Après délibération et dans une ambiance survoltée, le jeune Luca Chevalier, né en 2010, décroche la troisième place. Une récompense qu’il dédie à «[sa] mère qui [lui] a permis de faire cette coupe de cheveux». Et d’ajouter, avec l’assurance de ses 14 ans: «Si t’as un mulet, t’es stylé. Si t’es stylé, t’as un mulet!» Marjorie Kapelusz arrive en deuxième position grâce à une création capillaire aux mèches multicolores.

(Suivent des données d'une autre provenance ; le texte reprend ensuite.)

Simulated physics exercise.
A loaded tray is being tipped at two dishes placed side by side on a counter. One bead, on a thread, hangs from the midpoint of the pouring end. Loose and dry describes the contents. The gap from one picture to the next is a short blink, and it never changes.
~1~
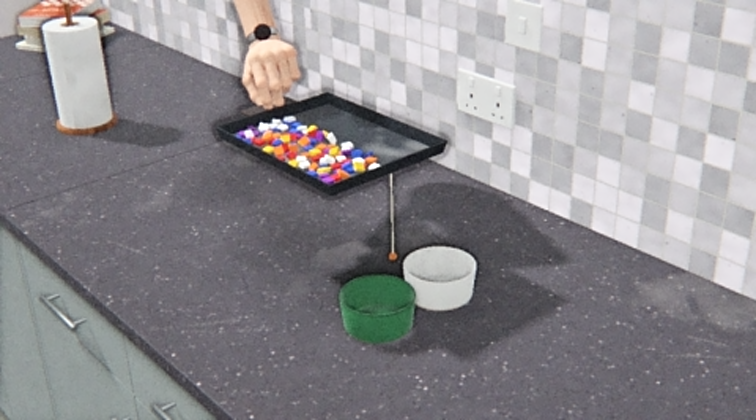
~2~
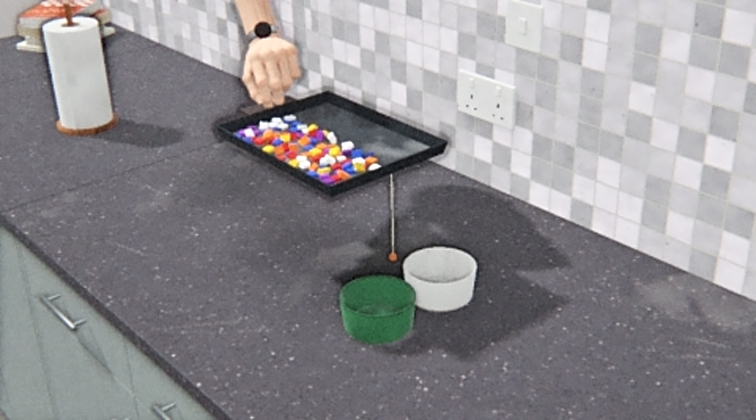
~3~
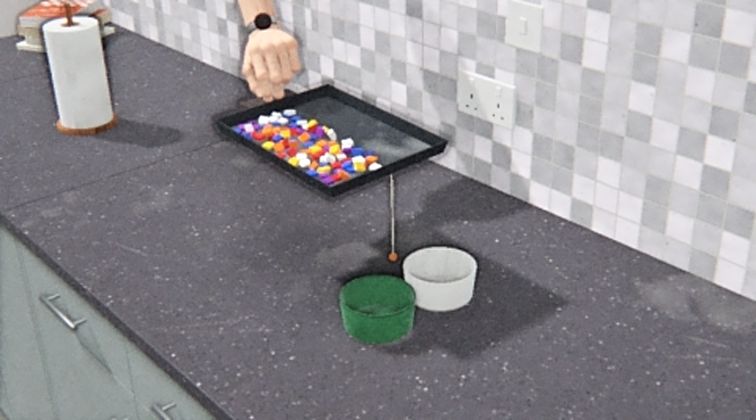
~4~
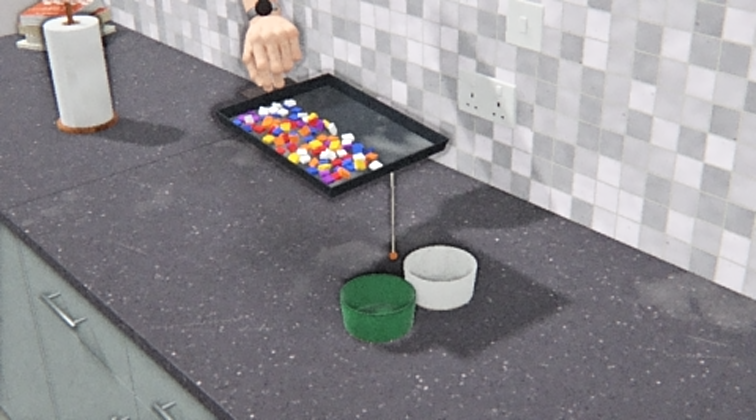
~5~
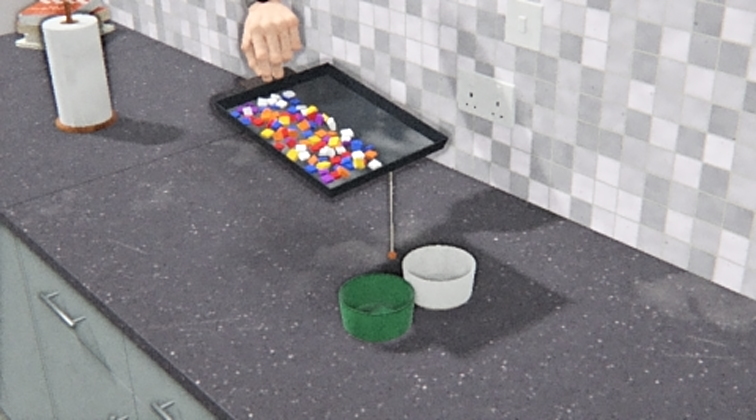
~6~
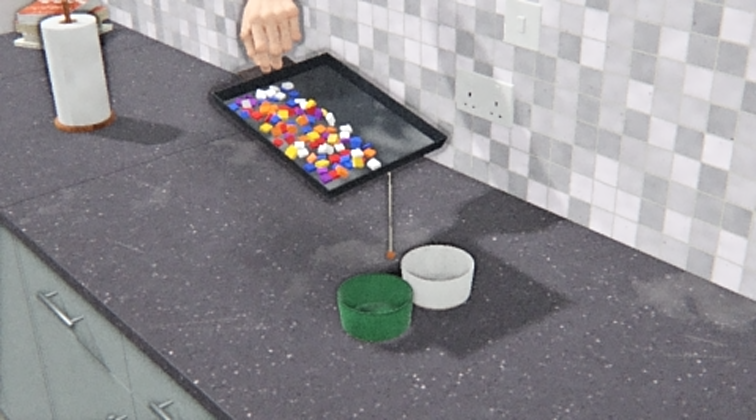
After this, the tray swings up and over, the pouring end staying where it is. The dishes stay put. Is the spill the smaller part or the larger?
The dishes will gather the main share.
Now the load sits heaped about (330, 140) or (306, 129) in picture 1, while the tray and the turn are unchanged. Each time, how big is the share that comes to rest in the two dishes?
70 % and 70 %.
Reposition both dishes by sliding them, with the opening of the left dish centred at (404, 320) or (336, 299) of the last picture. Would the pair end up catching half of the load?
Place 1: Lower than half; place 2: Higher than half.
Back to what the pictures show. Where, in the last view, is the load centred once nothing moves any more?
Close to (370, 318), more or less.
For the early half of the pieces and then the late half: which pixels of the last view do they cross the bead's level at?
First part (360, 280), rest (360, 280).
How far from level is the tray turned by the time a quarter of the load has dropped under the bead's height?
Approx. reading: About 105°.
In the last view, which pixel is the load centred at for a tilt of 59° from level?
Around (339, 165).
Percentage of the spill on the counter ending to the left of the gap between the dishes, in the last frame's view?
About 90 percent.
Soon, tray tipped steeply; all on the tray.
A while on, tray tipped right over; about two thirds on the tray; a small part in the left dish; a stray few outside both; about a quarter in the air.
Towards the end, tray tipped past a quarter turn; most in the left dish; a stray few in the right dish; about a quarter outside both.
Finally, tray tipped past a quarter turn; most in the left dish; a stray few in the right dish; about a quarter outside both.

Et c’est un… Fribourgeois qui remporte le prix du plus beau mulet de Suisse en terre valaisanne. Une victoire qui lui ouvre les portes du championnat d’Europe programmé en France. En larmes sur scène, Killian Wicht, 18 ans, peine à s’exprimer. Devant les caméras de l’émission satirique française Quotidien – qui n’en perd pas une miette –, il parvient à retrouver son latin malgré son écharpe de vainqueur mise à l’envers. «Le mulet, c’est ce que je suis et ce que je deviens, déclare-t-il. Trois ans que je porte cette coupe et je peux vous dire qu’elles ont été les trois plus belles années de ma vie.»